Your first claim related to her sentence is that your sentence should have been the same as hers. First, this claims is not a basis for postconviction relief. Second, it is arguably a basis for a sentence reduction. But you raise it more than 90 days after the sentence I imposed on you May 20, 2005. For that reason alone it is rejected. But to compare her sentence to your is bogus. Her plea was her first felony. Her criminal record is minimal. It includes only three misdemeanors. To compare her record to yours of many felonies and many misdemeanors and many violations of probation is a non-starter.
The interrelated claim for postconviction relief is that your counsel was ineffective because he should have been aware of her sentence and urged upon me a similar sentence.
To demonstrate ineffective assistance of counsel you must show (1) that counsel's conduct fell below some objective standard of reasonableness and (2) but for counsel's error you were prejudiced.
Grosvenor v. State, 849 A.2d 33, 35 (Del. 2004).
It is unclear against whom your claim of ineffectiveness is made.

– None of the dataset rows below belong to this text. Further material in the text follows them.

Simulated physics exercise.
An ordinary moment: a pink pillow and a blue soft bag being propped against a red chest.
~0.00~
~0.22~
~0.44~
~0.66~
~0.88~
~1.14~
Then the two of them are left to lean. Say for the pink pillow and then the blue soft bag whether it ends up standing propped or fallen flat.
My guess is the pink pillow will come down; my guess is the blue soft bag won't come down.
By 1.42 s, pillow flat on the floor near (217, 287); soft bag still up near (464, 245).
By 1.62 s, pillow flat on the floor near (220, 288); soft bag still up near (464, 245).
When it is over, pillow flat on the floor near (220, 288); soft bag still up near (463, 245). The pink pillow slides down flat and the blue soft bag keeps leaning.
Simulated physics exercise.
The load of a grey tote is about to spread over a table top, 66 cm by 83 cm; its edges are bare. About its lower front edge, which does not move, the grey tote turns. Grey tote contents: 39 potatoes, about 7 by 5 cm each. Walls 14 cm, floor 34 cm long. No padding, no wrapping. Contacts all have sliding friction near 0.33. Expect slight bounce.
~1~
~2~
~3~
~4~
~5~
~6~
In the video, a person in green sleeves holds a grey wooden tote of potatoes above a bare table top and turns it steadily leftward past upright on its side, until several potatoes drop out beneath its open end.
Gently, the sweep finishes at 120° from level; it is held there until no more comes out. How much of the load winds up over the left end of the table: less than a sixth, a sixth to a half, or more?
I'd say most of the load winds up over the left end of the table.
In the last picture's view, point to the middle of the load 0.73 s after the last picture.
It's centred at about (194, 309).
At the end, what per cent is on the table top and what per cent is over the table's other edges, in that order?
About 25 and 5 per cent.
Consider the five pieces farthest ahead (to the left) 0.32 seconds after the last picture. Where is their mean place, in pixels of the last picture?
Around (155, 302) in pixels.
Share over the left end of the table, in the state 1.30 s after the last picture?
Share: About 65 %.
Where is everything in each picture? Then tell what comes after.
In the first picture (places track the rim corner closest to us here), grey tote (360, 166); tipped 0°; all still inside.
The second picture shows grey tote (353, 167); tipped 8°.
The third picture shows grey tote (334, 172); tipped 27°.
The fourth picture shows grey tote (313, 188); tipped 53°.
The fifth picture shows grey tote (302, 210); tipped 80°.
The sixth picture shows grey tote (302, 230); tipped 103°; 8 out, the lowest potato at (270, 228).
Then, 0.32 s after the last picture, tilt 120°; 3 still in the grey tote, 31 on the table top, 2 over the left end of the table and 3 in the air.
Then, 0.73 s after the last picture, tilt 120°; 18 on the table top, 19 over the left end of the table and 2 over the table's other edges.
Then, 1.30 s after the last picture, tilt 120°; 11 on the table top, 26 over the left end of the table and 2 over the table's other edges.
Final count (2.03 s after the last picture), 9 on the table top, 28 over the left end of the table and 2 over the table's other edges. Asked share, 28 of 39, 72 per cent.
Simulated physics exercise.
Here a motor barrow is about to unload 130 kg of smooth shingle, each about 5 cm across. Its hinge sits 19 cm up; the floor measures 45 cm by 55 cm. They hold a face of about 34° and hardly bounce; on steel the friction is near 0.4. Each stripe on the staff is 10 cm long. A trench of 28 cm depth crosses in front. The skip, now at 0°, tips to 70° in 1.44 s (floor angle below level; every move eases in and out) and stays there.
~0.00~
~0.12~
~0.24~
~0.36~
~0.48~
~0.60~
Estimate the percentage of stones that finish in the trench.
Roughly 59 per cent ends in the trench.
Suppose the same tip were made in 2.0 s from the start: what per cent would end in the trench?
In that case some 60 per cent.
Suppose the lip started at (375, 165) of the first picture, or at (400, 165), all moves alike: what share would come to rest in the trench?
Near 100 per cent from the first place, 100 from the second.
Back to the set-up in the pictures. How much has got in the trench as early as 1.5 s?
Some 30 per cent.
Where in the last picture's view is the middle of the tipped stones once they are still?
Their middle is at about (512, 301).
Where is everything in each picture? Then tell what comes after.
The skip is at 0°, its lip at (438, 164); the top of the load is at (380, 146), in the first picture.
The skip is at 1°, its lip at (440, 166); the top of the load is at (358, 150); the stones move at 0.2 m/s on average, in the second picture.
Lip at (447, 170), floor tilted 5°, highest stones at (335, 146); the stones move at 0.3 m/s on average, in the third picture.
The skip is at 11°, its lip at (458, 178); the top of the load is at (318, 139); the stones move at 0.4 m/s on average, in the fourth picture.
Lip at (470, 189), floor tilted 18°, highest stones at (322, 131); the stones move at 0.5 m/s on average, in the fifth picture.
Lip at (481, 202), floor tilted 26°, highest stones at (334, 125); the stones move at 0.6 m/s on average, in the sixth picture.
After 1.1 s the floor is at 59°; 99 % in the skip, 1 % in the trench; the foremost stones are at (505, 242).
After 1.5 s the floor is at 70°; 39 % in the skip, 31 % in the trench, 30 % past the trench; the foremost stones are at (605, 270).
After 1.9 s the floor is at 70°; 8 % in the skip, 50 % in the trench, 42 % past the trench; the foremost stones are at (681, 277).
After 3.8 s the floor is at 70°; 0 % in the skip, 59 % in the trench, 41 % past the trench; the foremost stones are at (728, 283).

If it were the attorney representing you in your case and at the plea and sentencing, this claim is baseless. You were sentenced on May 20, 2004. Hardy was sentenced on June 21, 2004. That attorney therefore, could not have known on May 20th of her sentence.
If your claim is against Mr. Modica who filed his motion for you on August 11, 2004, there is an arguable basis he should have been aware of and claimed that her sentence was a basis for getting your sentenced reduced.
That argument will get nowhere, however. Your sentence was based on your record and the new charges to which you pled. As noted, her record and yours are not comparable. Even if Mr. Modica had raised her sentence as a basis for reducing yours, I would not have accepted it as a valid reason. In short, you cannot meet the prejudice test and your claim of ineffective assistance fails.
Stone v. State, 690 A.2d 924, 926 (1996).